Write SEO-friendly URL

10

Create a URL for the page that includes the primary keyword, short, precise, and is focused on your reader’s experience.

SKU: WE000059 Category:
Description

Create a URL for the page that includes the primary keyword, short, precise, and is focused on your reader’s experience. Avoid adding stop words, special characters, or unnecessary words in the permalink.

This includes competitor research on that specific URL structure; we will back our decision with an explanation on why we recommend eighter to keep it the same eighter to change with the proposed URL using your website/cms structure.

Before we go into details, let me explain something about websites. A website is based on links; links are based on structures, so a website is, in fact, a structural collection of links. Everything is connected to everything. Without a connection, reaching a page would not be possible, isn’t it?

Now that we got that part out of the way let’s continue with structures. There is law, order, and structures!

Website URL Structure Example

Let’s take this website as an example; we have structures such as:

This website as you can see has it’s content structured as:

  • Main URL
    • Normal Page
    • Normal Page
    • Blog Posts Archive
      • Blog Post
    • Faq Posts Archive
      • Faq Post
    • Shop Archive
      • Shop Category
        • Subcategory
          • Sub Sub Category
    • Product

Why did I do built the website structure like that, you might ask… Because I want the content to be organized, first of all, when a user arrives on a page, even if it’s the first time, he quickly can understand what type of page he is on.

Google and other web indexes will know how to better prioritize indexing my pages, and from my understanding the priority pages would be something like:

  1. Main Page
  2. Contact Page
  3. Blog Posts Archive (only if you already have published content)
  4. Shop Archive (only if you already have published products)
  5. Normal Pages
  6. Blog Posts Archive
  7. Shop Archive Categories Pages
  8. Faq Posts Archive (this is a custom post type archive)
  9. Product
  10. Faq Post

The obvious reason for this priority queue is that you first need your main page indexed to be found online; you also need to have contact information as most websites are businesses.

After you have your primary and contact information available, the priority would be the Archive type of pages, starting with blog archive as the purpose of a website is quality information first.

Only after the priority pages are indexed can you expect to see post types indexed, starting with another priority queue as post type “page,” “post,” “product,” and other custom post types such as “faq” in this case.

All this applies, of course, considering that your content information is of the same quality information. Most of the websites do not respect that. This being said, you will see one or two products or blog posts indexed even before your archive pages.

SEO-friendly URL

Now that we understand structures, let’s understand what a friendly URL is all about.

We will work on the example provided. We have the following two links witch one would you think is more friendly?
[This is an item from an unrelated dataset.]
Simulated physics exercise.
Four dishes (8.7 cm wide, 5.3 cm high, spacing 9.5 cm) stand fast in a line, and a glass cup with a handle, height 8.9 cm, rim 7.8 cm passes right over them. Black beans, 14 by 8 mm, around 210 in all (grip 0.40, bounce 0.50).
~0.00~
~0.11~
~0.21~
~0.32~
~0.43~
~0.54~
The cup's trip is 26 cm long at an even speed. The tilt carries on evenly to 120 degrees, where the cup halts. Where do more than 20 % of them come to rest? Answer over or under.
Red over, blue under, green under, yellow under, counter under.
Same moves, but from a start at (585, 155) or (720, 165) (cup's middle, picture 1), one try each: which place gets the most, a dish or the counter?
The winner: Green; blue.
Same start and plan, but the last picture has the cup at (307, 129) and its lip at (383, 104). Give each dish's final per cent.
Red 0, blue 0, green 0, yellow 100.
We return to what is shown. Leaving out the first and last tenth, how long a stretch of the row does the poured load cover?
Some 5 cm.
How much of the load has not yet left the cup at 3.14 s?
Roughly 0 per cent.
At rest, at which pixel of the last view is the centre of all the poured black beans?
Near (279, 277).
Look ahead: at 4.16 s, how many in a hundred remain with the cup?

  1. http://wordpress-pricing.com/insights/how-to-create-high-quality-link-building/
  2. http://wordpress-pricing.com/insights/high-quality-link-building/

An example from point one is the default URL created automatically from the post title; this link is long and does not hold the target keywords at the start of the URL segment. So we manually removed the how-to-create from the URL but kept the title intact, “How to Create High-Quality Link Building,” this way, the keyword juice “How to Create” is still in the title, but in the URL, we kept only the priority target keyword.

The idea is to keep the targeted keywords at the beginning of the URL segment, not waste any juice power for keywords like “how,” “to,” etc. Imagine that each word position represents power points; for example, the first-second-third would be 30-20-10. If you put the power of 30 on the first word being “how,” you will not have very high success targeting “link-building” keywords, right?

Structuring the URLs is decisive for the present and is more potent in the long run. And I do not want any how-to at the start of the blog post types URLs, as I want to deliver all that juice targeted power to the Faq post types.

Writing content and structuring the data inside your website is not just about this new content. It’s all connected and you have to create with the future in mind, not just to write a single piece and let it dry.

Consider pages and posts interlinking, and consider the fact that each type of page has a specific “power,” when I create a new post or page, I want it to be linked from another post as well, and I would build the content inside with keywords for a future post.

The idea is to have all pages connected not only by archive pages but also through each other. Having good interlinks from good content pages will only help you in the long run.

Another tip would be to research your competitors for the targeted keywords. Please look at how they do it, and try to better it. Better the title, URL, and the most important, the content.